Mamasan, a manager of service workers.

Mae Daeng said that the service workers call the manager or the mamasans “khun mae” (“mother”) or “mae” (“mom”). Most of the “mothers” are former service workers themselves, but with age, experience, and the owner’s trust, they are promoted to “mother”, acting as bar managers. They take care of the business and look after the service workers who work for them.

Unlike massage parlours, most go-go bars or beer bars that provide sex services with service workers don’t have private rooms. A client will take out or “off” a service worker to a hotel nearby, which makes it the mamasan’s duty to follow and take care of him. If he disappears for longer than usual, the mamasans will check the safety of the male service worker right away through a network surrounding that area.
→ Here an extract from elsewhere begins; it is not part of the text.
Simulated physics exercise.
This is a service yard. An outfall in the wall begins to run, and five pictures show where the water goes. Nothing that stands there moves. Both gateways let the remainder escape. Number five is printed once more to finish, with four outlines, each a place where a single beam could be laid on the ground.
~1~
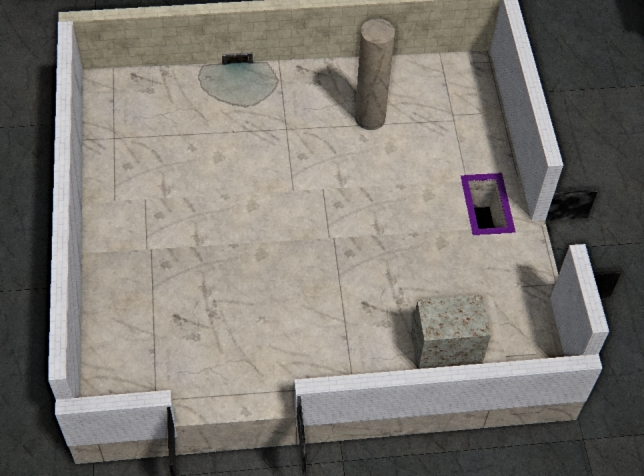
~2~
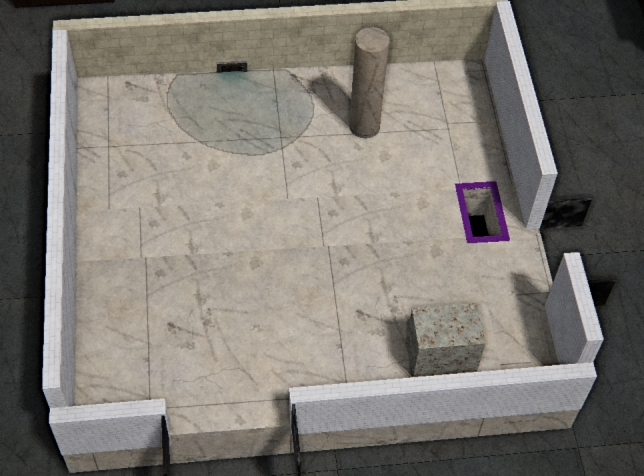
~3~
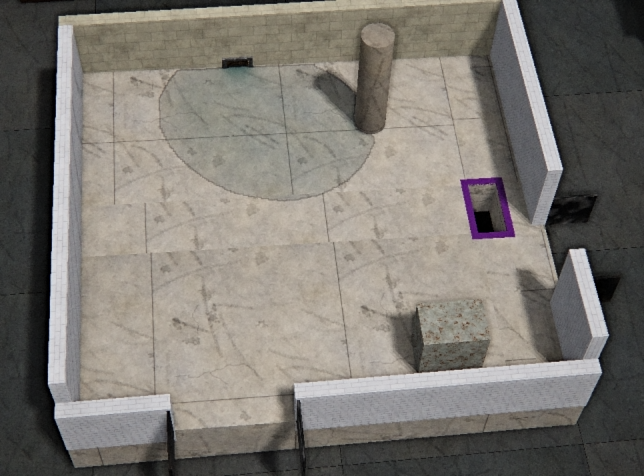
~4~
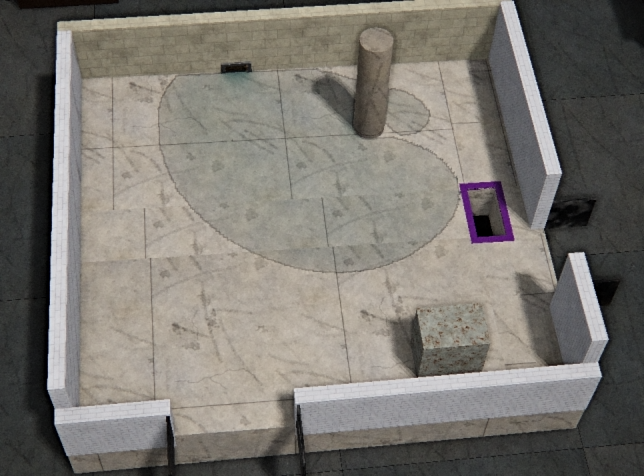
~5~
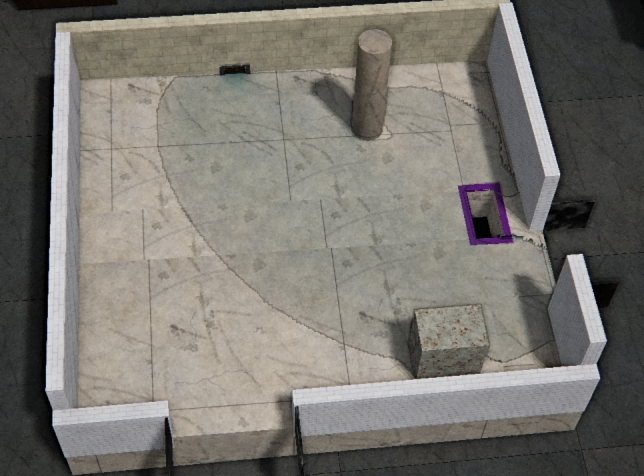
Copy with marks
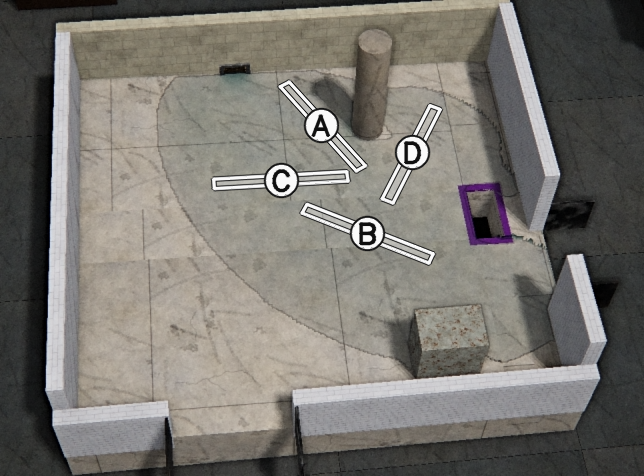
Shallow water spreading from a dark wall opening across a walled yard, passing around a column and reaching the purple-framed drain.
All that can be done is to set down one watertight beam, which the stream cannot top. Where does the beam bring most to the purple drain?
Best: C.
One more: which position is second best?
That is position B.
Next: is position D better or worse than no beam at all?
Position D is worse.
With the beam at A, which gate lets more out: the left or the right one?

Not very far from Silom Road, alongside the skytrain station in Phaya Thai, a karaoke bar zone that hides LGBT prostitution has been fading. An owner sighs and tells the story in a bored voice that the regular customers were aged trans. The customer market has evolved into internet deals, and the system of sitting with a drink in a karaoke bar is no longer popular.

“Soon the business will close, but the state officials keep extracting [money from us] even when we do not have customers. I’d rather make a living in the countryside,” one owner of karaoke bar said and sighed.


Male service workers in Thailand: the path they can’t choose.

Three blocks from the karaoke bar, another also used to provide prostitutes for LGBT, but has now been renovated into an Isan food restaurant. A mortar, a gas stove and a pan were put in front of the shop, sending an aroma that attracts people passing by to order food in the early evening.

In other words, as customers’ behaviour changes and there other jobs they can do, mamasans, owners, and male service workers just change and disappear from the area. In the end, no one wants to use their body to make a living until they die. Many dream of going back to the place they come from and working as a farmer or having their own business.

Yet some of them cannot get that far, still moving around in sex service work until they’re old. Some of them turn into bar managers, different kinds of shop owners, and mamasans.